8 Tribes In New Zealand
8 Tribes: The Hidden Classes of New Zealand
8 Tribes calls an end to the myth of the “typical New Zealander” and gives us a new vocabulary to talk about New Zealand in the twenty first century. This snapshot of contemporary New Zealand explores our unspoken class system and the hidden social boundaries that separate us from each other.
On the same day I stumbled across this attractively-designed book in Unity, hottieperm stepped in to point out that it was, perhaps, unwise for the authors make quite so prominent use of the word ‘tribe’ to denote a lifestyle/values category. Quite apart from the fact that (as hottie p points out) NZ already has an important set of tribes, the word isn’t even well-deployed on its own terms. Clearly intended to echo the Wired-crowd’s adoption of the word ‘tribe’ to mean a community formed around a shared cultural interest set, the word is here used in a way neo-tribalists wouldn’t understand. (A throwaway comment on the 8 Tribes site that suggests you can change your tribal allegiance for 3 weeks at Christmas is really quite mind-boggling.)
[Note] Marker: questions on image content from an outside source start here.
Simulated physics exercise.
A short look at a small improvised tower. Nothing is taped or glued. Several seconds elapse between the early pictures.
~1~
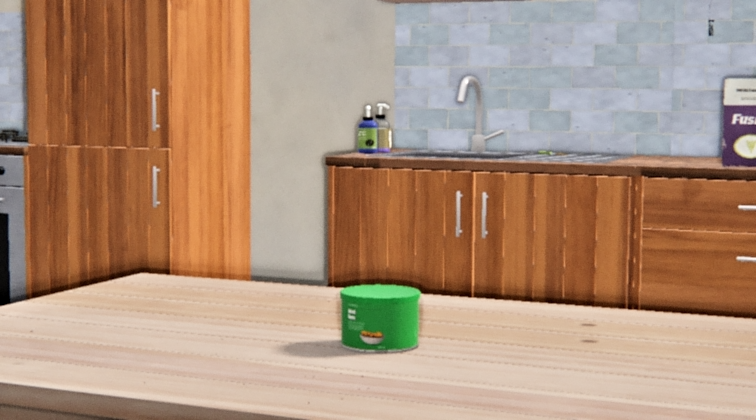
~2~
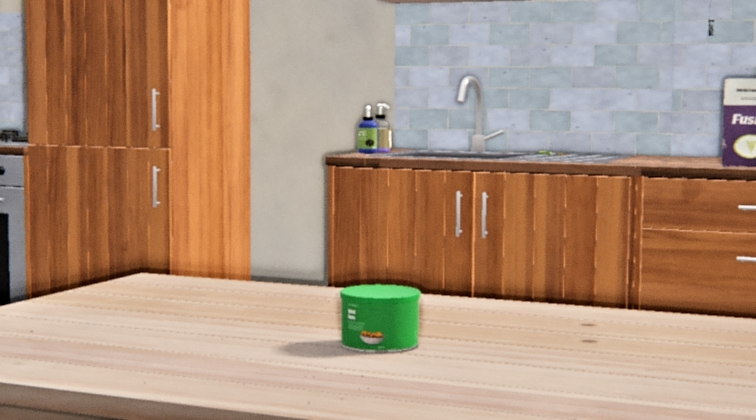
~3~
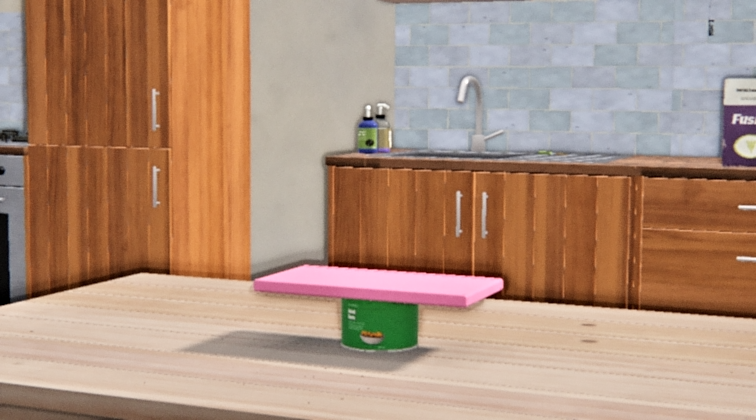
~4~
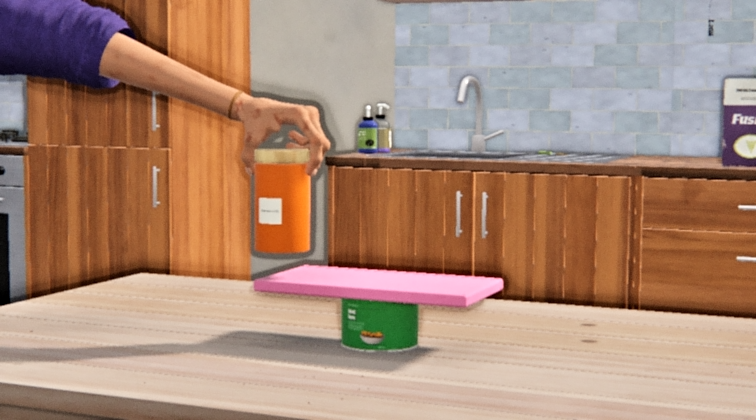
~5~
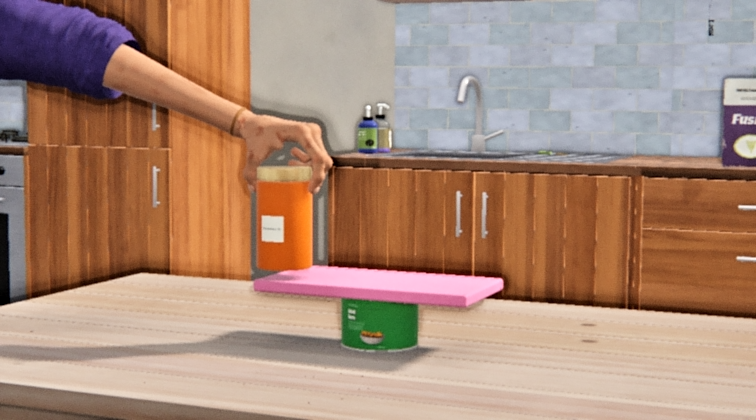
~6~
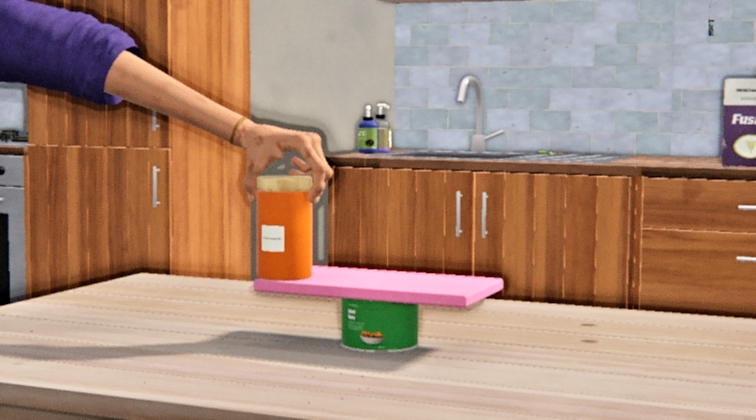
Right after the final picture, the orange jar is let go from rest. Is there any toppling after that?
Yes. Most likely it does not remain standing.
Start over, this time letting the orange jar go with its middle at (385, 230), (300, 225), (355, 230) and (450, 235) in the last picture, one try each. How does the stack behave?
Try 1: Stable; try 2: Collapse; try 3: Stable; try 4: Collapse.
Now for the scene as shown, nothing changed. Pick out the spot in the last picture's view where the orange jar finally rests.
In the final view it sits at roughly (232, 302).
Then, 0.30 s past the last view, orange jar now fallen; pink lid rocked 38° from its first pose.
Then, 0.60 s past the last view, pink lid rocked 34° from its first pose.
Then, 0.90 s past the last view, pink lid rocked 19° from its first pose.
Then, 1.80 s past the last view, pink lid rocked 5° from its first pose.
Finally, fallen, orange jar; the other 2 still in place. Final places as the last picture's camera would see them, orange jar near (232, 301). The stack comes apart.
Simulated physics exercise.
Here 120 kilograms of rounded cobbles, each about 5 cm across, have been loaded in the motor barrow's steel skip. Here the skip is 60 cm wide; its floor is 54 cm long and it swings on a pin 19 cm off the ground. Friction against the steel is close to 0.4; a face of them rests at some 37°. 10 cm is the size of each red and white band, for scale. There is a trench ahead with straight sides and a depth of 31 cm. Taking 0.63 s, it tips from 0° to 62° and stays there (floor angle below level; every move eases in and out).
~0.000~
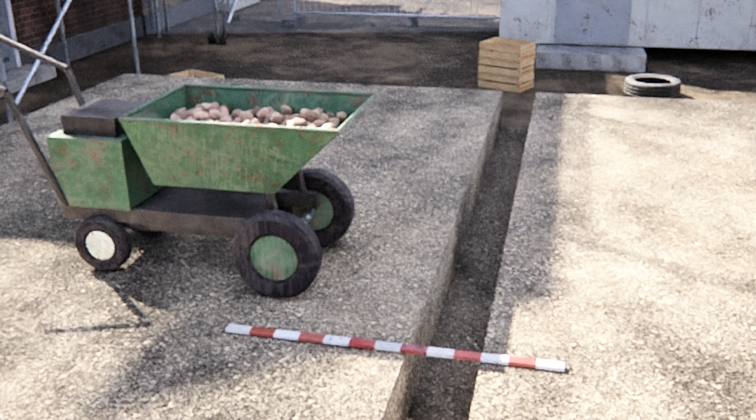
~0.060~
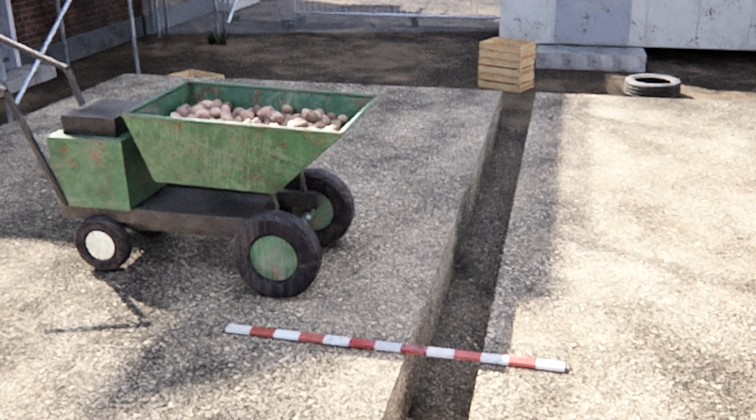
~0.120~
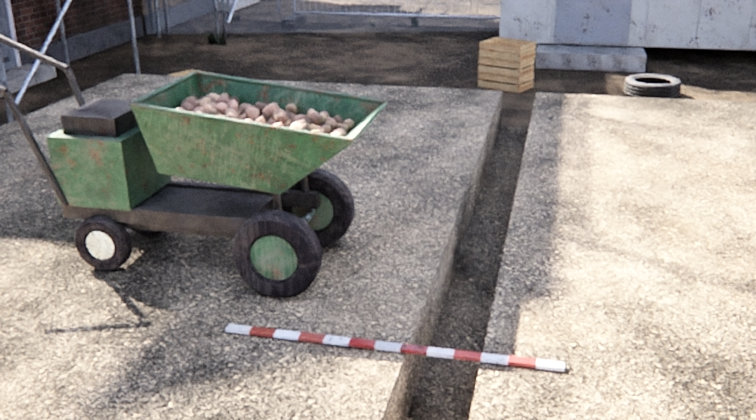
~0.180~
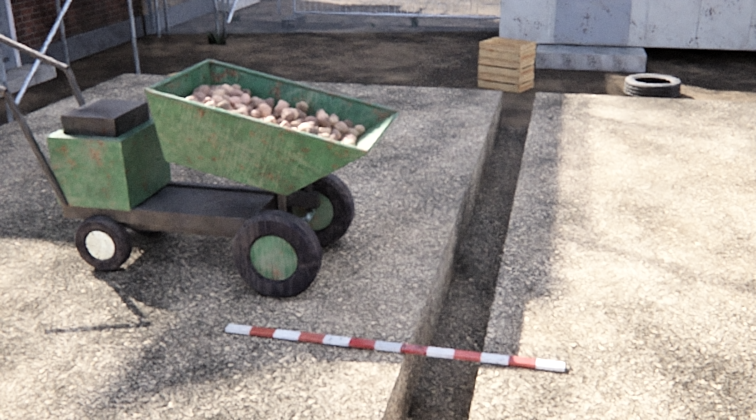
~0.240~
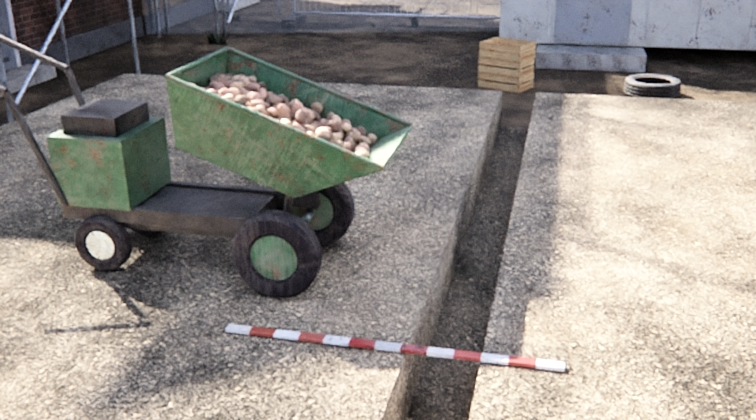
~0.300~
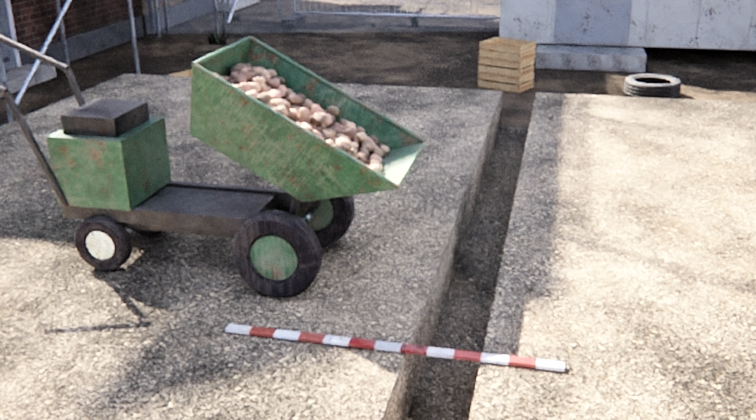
A green skip loaded with pinkish-brown stones tilts on a motor barrow at the left of a sunlit gravel yard, seen from slightly above and to the side. A narrow straight-sided trench runs ahead of it, with a red-and-white pole across it and a wooden crate and tyre behind. The skip's rear rises steadily, its lip swings rightward and down, and the stones shift forward, while the camera stays still.
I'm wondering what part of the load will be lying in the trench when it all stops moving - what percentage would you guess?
I would guess about 64 per cent.
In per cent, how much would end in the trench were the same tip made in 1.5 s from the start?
Around 85 per cent would end in the trench.
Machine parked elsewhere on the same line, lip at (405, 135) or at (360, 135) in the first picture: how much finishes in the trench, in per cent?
That gives roughly 15 per cent and roughly 45 per cent.
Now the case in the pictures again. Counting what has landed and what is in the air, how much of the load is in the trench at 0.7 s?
Some 15 per cent.
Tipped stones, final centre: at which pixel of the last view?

In fact, there’s another word that fits this whole system rather better: stereotypes. The book presents eight stereotypes and calls them ‘tribes’. Like all stereotypes, the eight “tribes” have a superficial, prima facie legitimacy that gets them just far enough to start causing trouble. And like all stereotypes, when you look at them with a critical mindset, they collapse entirely. Luckily, the grandiose marketing language is just marketing. This isn’t going to be the new language for understanding New Zealand, and these aren’t the social boundaries that matter.
This isn’t meant to be a big hate-on for 8 Tribes. I don’t hold any malice for the book. I just think it’s really very silly, as if it was all just a livejournal meme that somehow found itself in a respectable bookshop despite being created by a Mountain-Dew-fuelled teenage girl between bouts of Hermione/Draco slashfic. And I think that New Zealanders, by and large, think the same, or will soon enouigh. So I anticipate the swift disappearance of the 8 Tribes idea from the great New Zealand conversation.